In fact, many VIX pops have occurred in the days immediately following a standard monthly expiration of options on VIX futures, when call open interest is low and many short VIX futures traders are not hedged against upside moves in volatility. Expiration of VIX options occurred last Wednesday, and 41% of VIX call open interest was tied up in the May expiration series, 97% of which expired worthless. VIX call open interest is now just over 4 million contracts, putting it in the 23rd percentile from the past 52 weeks.

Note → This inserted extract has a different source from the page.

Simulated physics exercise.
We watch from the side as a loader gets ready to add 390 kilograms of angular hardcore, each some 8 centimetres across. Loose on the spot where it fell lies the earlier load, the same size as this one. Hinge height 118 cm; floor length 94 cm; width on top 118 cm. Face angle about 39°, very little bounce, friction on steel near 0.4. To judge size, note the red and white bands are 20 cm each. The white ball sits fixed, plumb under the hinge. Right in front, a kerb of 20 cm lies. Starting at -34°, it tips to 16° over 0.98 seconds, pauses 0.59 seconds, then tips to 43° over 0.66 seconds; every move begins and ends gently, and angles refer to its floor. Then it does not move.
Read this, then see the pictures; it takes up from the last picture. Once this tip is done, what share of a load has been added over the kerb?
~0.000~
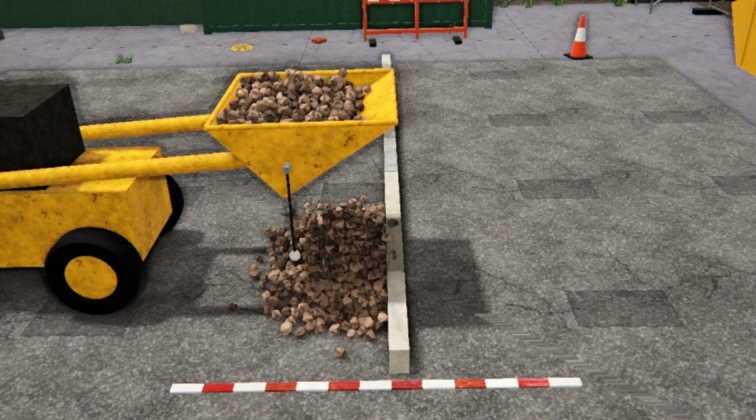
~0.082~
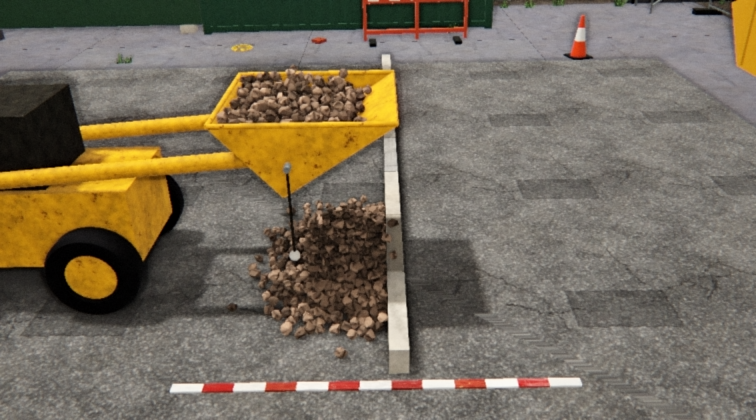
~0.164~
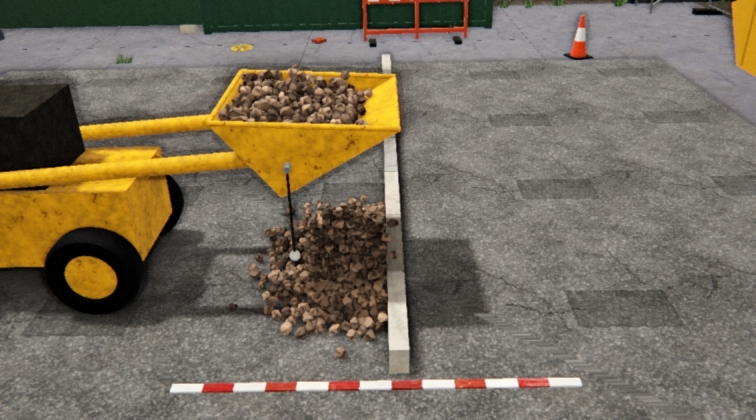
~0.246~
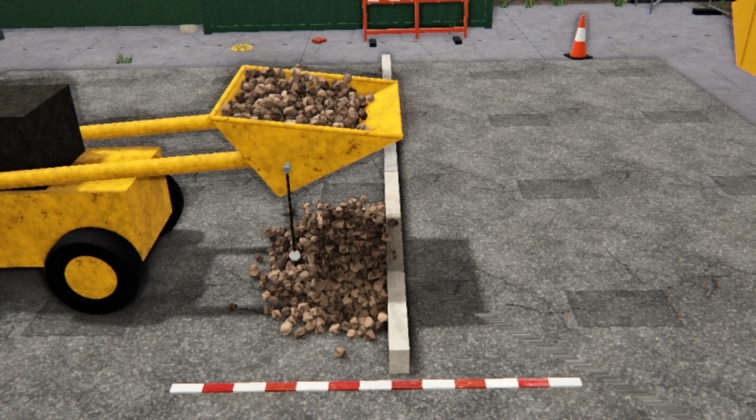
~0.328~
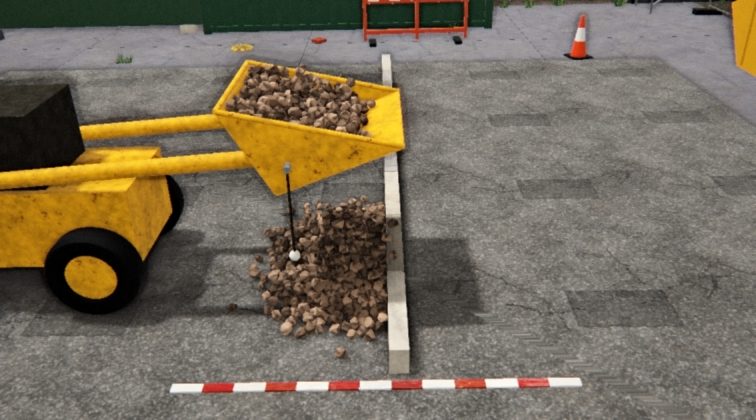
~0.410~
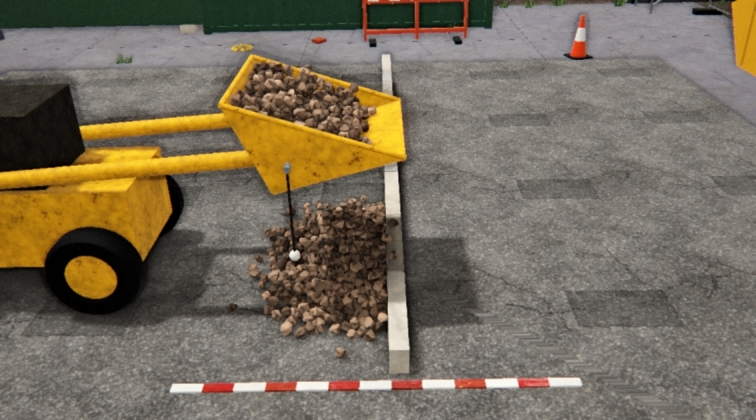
About 64 per cent.
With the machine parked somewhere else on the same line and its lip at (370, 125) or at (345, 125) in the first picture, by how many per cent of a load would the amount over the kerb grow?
I'd say close to 35 per cent for one and close to 10 per cent for the other, in that order.
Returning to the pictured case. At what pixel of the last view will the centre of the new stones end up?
Near (416, 248).
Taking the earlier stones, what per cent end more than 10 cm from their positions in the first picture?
Around 0 in a hundred.
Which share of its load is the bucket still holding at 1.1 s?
About 100 per cent is held.
After 0.7 s the floor is at 9°; in per cent of one load, 100 in the bucket, 100 on this side of the kerb; the foremost stones are at (386, 250).
After 1.1 s the floor is at 16°; in per cent of one load, 100 in the bucket, 100 on this side of the kerb; the foremost stones are at (388, 208).
After 2.7 s the floor is at 43°; in per cent of one load, 6 in the bucket, 141 on this side of the kerb, 53 over the kerb; the foremost stones are at (509, 259).
After 5.3 s the floor is at 43°; in per cent of one load, 0 in the bucket, 136 on this side of the kerb, 64 over the kerb; the foremost stones are at (520, 251). Net gain over the kerb, 64.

So, with VIX call open interest relatively low amid an extreme short position in VIX futures, beware that in the event of negative catalyst we are at greater risk of a volatility pop, as VIX call hedgers are usually slow to replace expired call positions.

Daily VIX Chart May 23

As we stated last week, when you look outside of volatility expectations to gauge market sentiment, there are more signs of caution, indicating that not all market participants are in agreement with respect to direction of the next major move in stocks. In fact, such differences in opinion is what might keep both rallies and declines in check in the coming weeks. The following quotes and tweets sum up the caution that we are seeing outside the volatility asset class world.

As you can see below, whether it is retail investor, option player, traditional fund manager or hedge fund manager viewing the market through a technical or fundamental lens, there appears to be a decent amount of caution, especially with the S&P 500 Index (SPX - 2,052.32) not too far from its all-time high. It may take a short-term decline to wash out the optimism among volatility speculators, but from an intermediate to long-term perspective, we continue to like the prospects for the broader market from a sentiment and technical standpoint.

7 Signs Caution Reigns Supreme Among a Majority of Market Participants

"Investors have yanked a net $67.7 billion from U.S. equity mutual funds and exchange-traded funds so far this year through the week ended May 11, according to data from Thomson Reuters Lipper. … The S&P 500 has a trailing price/earnings ratio of 18.5, higher than its 10-year average of 15.8, according to FactSet."

-- The Wall Street Journal, May 18, 2016

"Fund managers cash levels at the equity low in February were 5.6%, the highest since the post-9/11 panic in November 2001, and lower than at any time during the 2008-09 bear market. This was an extreme that has normally been very bullish for equities. Remarkably, with the SPX now 15% higher, cash in May (5.5%) is still near the highs."

-- The Fat Pitch blog, May 18, 2016

"Goldman Sachs downgraded equities to 'neutral' over a 12-month time-frame on growth and valuation concerns…"

-- Reuters, May 18, 2016

"The Nasdaq Composite Index's 50-day moving average on Thursday climbed above its 200-day average. That's often thought to be a bullish sign. ... This time around, the Nasdaq's 50-day topping the 200 comes alongside a variety of bearish signals."

-- The Wall Street Journal, May 20, 2016

"The 50 largest hedge funds decreased their equity exposure by 6.9% in Q1 2016. This marks the second consecutive quarter in which equity exposure declined."